Among the challenges Chinese engineers had to overcome in achieving a landing on the Moon, one of the trickiest was developing a powerful variable-thrust engine for the job—one that could responsively throttle up and down as needed to get the probe to lunar orbit, then deliver it to its landing point, stopping on the way to survey the terrain.

Chinese development engineers overcame many roadblocks to bring the engine to fruition. It is the main powerplant for the Chang'e 3 lunar probe, says the chief designer for the propulsion program, Jin Guangming. Generating 7.5 kilonewtons (1,690 lb.) of thrust, it is three times as powerful as the main powerplant of China's Shenzhou manned spacecraft, Jin says, emphasizing that the main difficulty in development was not the large increase in output but, rather, achieving a wide range of variable thrust, precision control, high performance (presumably meaning efficiency) and durability.

The Academy of Aerospace Propulsion Technology, part of China Aerospace Science and Technology Corp., the country's main supplier of launchers and spacecraft, spearheaded the engine's design. Chang'e 3 arrived on the Moon on Dec. 14 GMT.

Chang'e 3 is the first mission in which the engine has been used for a probe, Jin tells state news agency China News Service, leaving open the possibility that it has had other applications. Its characteristics include optimal performance at full thrust, he says, while in the range of 1.5-5 kilonewtons it must meet the challenge of reliably shifting to any needed output. The engine was required to fire during the journey to the Moon—for course correction and to demonstrate its functionality—then to relight to bring the probe into a lunar orbit and brake it for the controlled descent, during which it had to responsively deliver variable thrust. It had to power up again to arrest descent so the probe could assess and adjust its landing point, and then take the craft down for a controlled descent until shutting down at an altitude of 3 meters. The descent was autonomous, without ground control.
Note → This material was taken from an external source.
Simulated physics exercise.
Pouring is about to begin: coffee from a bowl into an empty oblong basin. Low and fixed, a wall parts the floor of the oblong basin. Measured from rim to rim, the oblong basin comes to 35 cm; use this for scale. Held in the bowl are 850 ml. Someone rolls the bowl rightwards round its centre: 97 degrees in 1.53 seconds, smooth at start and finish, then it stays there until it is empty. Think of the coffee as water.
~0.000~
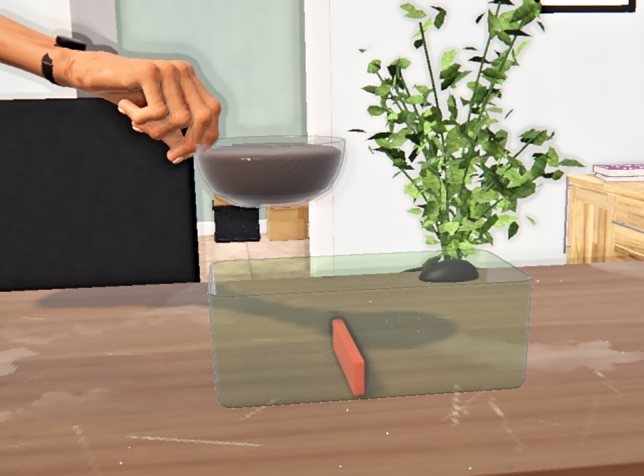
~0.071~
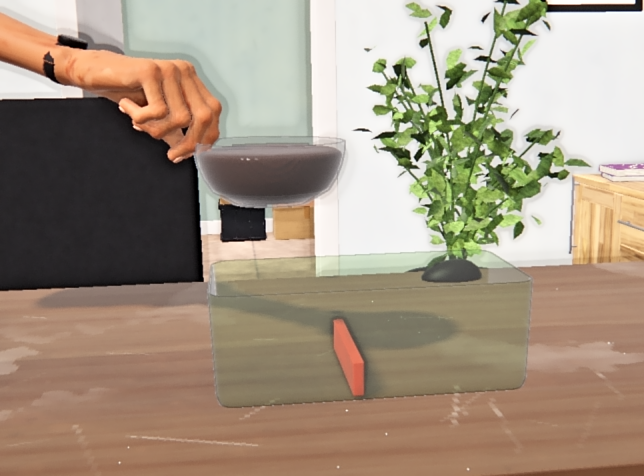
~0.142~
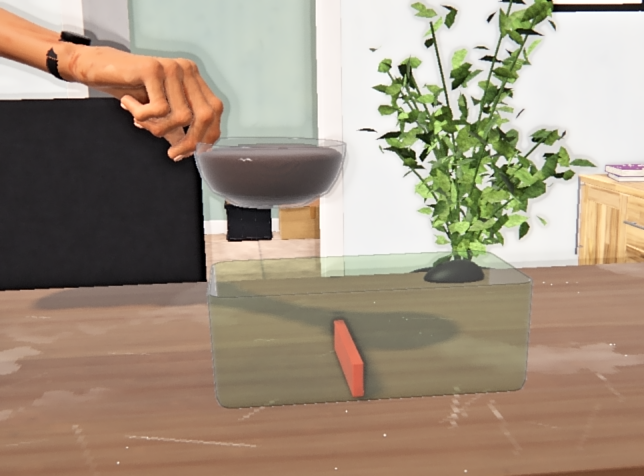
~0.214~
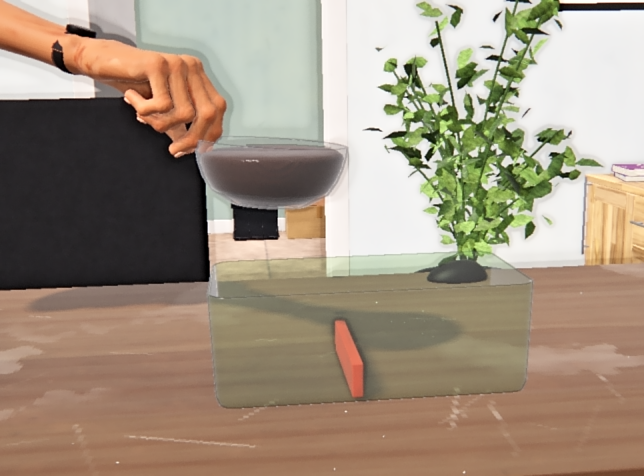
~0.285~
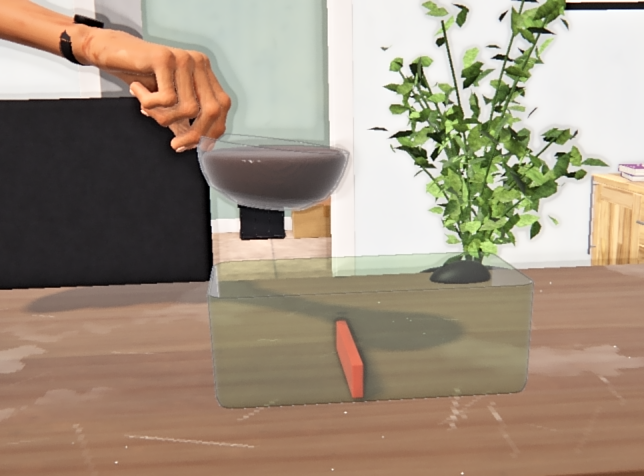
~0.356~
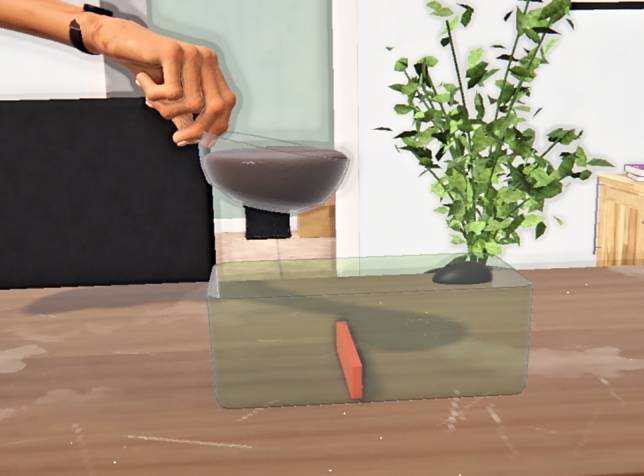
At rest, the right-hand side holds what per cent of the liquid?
It holds some 90 in every hundred.
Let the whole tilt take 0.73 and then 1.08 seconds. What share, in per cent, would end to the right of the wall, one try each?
The first try gives 85 percent and the second 85 percent.
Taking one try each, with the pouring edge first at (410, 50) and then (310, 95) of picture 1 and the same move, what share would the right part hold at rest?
70 and 80 %.
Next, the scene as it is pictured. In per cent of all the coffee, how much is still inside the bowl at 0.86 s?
Some 38 per cent.
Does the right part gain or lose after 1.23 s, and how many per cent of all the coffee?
It climbs by roughly 5 per cent.
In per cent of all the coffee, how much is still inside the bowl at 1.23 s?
About 4 per cent.
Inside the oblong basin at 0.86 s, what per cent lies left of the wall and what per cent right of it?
I'd say some 0 on the left and some 32 on the right.
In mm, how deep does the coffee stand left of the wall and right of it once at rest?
I'd expect close to 4 mm on the left and close to 26 mm on the right.
After 0.86 s the tilt is 58° and 39 per cent is still to pour, 0 is left of the wall and 33 right of it.
After 1.23 s the tilt is 88° and 4 per cent is still to pour, 7 is left of the wall and 85 right of it.
After 1.61 s the tilt is 97° and 0 per cent is still to pour, 9 is left of the wall and 90 right of it.
After 2.03 s the tilt is 97° and 0 per cent is still to pour, 9 is left of the wall and 90 right of it.
In the end 9 per cent lies left of the wall, 90 right of it and 1 outside.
The academy began researching variable-thrust engines in 1996-2000, says Jin. Development of the engine began in 2008, and many problems were encountered. The engine was tested 100 times with an accumulated firing period exceeding 60,000 sec. The aim was to ensure it could perform without fault for 20 min. Ground testing was complete by the time of the November 2012 Zhuhai air show, where the engine was exhibited.

Based on analysis of a photo of a display version of the engine, one U.S. propulsion expert says it is most like a throttleable monopropellant hydrazine engine, although “there is not enough evidence in the photo to rule out a dual-propellant approach burning hydrazine with nitrogen tetroxide as the oxidizer.”

In development, “the first difficulty was controlling weight,” says Jin. The engineers would have liked to have increased the size of the nozzle, to extract as much efficiency as possible in generating the high thrust, but they had to deal with weight and dimension limits. In particular, a large nozzle would have demanded longer landing legs, which would have increased the chance of an unstable touchdown. As exhibited at Zhuhai, the engine's nozzle was not at all small.

Another problem was dissipating heat during operation. To avoid interference with the equipment on the spacecraft, a heat shield was needed, but that obstructed the dissipation of heat, thereby affecting the engine's reliability. The developers dedicated innumerable research, testing and repeated redesign hours into overcoming this difficulty, says Jin.

The nozzle of the engine's thrust chamber uses a special alloy plus coatings to resist oxidation at high temperatures. The nozzle's walls are as thin as several hundred microns. Thickness and shape vary. To ensure the precision of the shape, the nozzle was formed and worked in a single piece, says Jin.